7. How are you successfully collaborating with and leading dynamic, remote teams?


In data science, the rate of satisfaction from the client’s side must be 100%. They cannot tolerate 99%. The work conditions are forcing us to be excellent; therefore, we have to be. This means a lot of pressure. Generate synergy. Two ways to approach this:

You simply go and tell people what to do and their tasks. Procedural approach, give torrent of orders to people, telling them to do this and to do this.

The other one which I prefer: in the first meeting, I tell everyone all ideas are equal and some ideas are better. Wherever the idea comes from is irrelevant. Drop your ego, the best idea wins. If you are shy we are losing your brilliant idea.

Forget your ego, the best idea wins.

Our business is creating ideas, passing on those ideas, realizing those through coding and instruments and technology to provide some value to clients to life and to ourselves. Define goals together with the team. Because sometimes I forget things. Anyone can forget things. But if everybody knows what we are trying to achieve, it’s a lot easier.

8. Advice on which aspects I should be considering whether this is the right decision for me?


This decision has already been made, the decision has already been made before the person looks at this website. They decided to go into data. If you say I am going to be a data person, then I say what do you want to do? Someone called from Wall St and the guy said I want AI. I said how many kilograms? Haha.

If you don’t have goals, if you don’t want to provide data, AI, machine learning, physics, all of these are just tools, not your goals. Your goal is to provide value. If someone is saying they want to be a data scientist, this is just hype, hearing stories about people making that much money and they want to go for it. If this is your motivation, you are going to fail very soon. If someone is looking at this page, they need to be able to see the places they can provide value and at the same time they can learn things. You are applying for a job at a butcher. What skills do you think and experience you must bring and you will gain? This automatically answers the question. You are applying for a job at NASA, what kinds of skills do you need? As a result, what are you going to gain from this? Looking at this goal oriented, it’s going to be a lot easier. What problem you are going to be solving if you go to a company that is doing underwater imaging. What kind of imaging, what kind of information can be extracted.

99% of the time you will be lacking the skills because you’re just entering. You need to know the direction you’re taking, what kind of tool sets you want to bring, transferring information, but at the same time they have expectations — they can only educate people who are ready to be educated. If you cannot open your sails, no wind can help you. You need to be ready for that.

They have already made their decisions. On the practical side, they choose some areas as a primary focus, could be NLP, DL, CV, straightforward ML but underneath is time series analysis. If you have some experience in some of them, you will learn more, bring more value, with the right matching company you will make money as well. This is the best rewarding system we have created in the last thousand of years.

9. In your experience working in a consultant capacity, how early or how late in the process do clients trust your capabilities.


It happens before the project starts. These are very social things. Before we start the project, I must like that project, I must like you. This is a people business. Nobody wants to work with someone they don’t like. Need to have trust.

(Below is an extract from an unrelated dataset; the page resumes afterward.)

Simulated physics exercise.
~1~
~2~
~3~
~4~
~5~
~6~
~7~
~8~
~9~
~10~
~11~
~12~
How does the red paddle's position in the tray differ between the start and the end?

Your ability, value, ability to provide value is apparent right before the project. Don’t spend money on someone you don’t see value in. Trust and confidence starts early on. If you provide good solutions and you say something and they know you can deliver, at that point they start depending on you.

Final thoughts

Why young people should get into this work:

The world is changing. Can’t keep going with the traditional way of work, traditional methods, resources on this planet are limited, humankind needs other things in terms of feeding, educating, and democracy. For these new problems, we need new technologies. AI, ML are tools making our lives easier, better and more efficient. If not, they are useless.